In fact, I will go one step further: Teachers and professors who don't have the above sorted out should be shown the door. The last thing an educational institute needs is teachers who are either incompetent or not committed or short on character. Teachers directly influence the next generations and one bad apple can potentially impact many students negatively either at the level of interest and motivation or incorrect understanding of subjects or worse, character.

Then there is the other side too: I have also seen perfectly good teachers lose their motivation because the students they were teaching weren't true to their part of the deal. They were insincere and lacked the commitment to learn.

If students hold the view - and I would agree with this view - that they are obliged to respect only those teachers who are good in the first place, then there should be a visible variation in the way they respond to different teachers or professors. There has to be a sense of honesty when demanding that they be taught by the best possible teachers.

This part of the world had the concept of "Gurukuls". Parents would send their children to learn at Gurukuls at a certain age with the trust that they would be taught by people who had the stature of a Guru - a very very non trivial notion. The expectations were high. The Gurus had to be masters of their disciplines and people of exemplary character : it is people of this level who were entrusted with the task of education.

Alongside the word Guru was the word Shishya. Shishya translates to Disciple. The word Disciple relates to the word Discipline.

So alongside the high expectations of a Guru was a clear expectation from students as well.

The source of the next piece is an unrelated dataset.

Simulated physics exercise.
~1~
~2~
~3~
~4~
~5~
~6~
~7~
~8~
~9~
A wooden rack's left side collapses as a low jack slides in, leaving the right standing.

I have been told once that one reason parents sent their children to Gurukuls was that while they themselves may not be able to impose the required disciplines on their children because of attachment, the Gurus would.

A Guru-Shishya relationship was considered sacred : one of the highest and most important relationships one would have in life.

You want to transform society? I tell you: Let the teachers agree to rise to the stature and level of Gurus and let the students agree to be Disciples. Do this one thing, and a lot will get sorted out. A whole lot.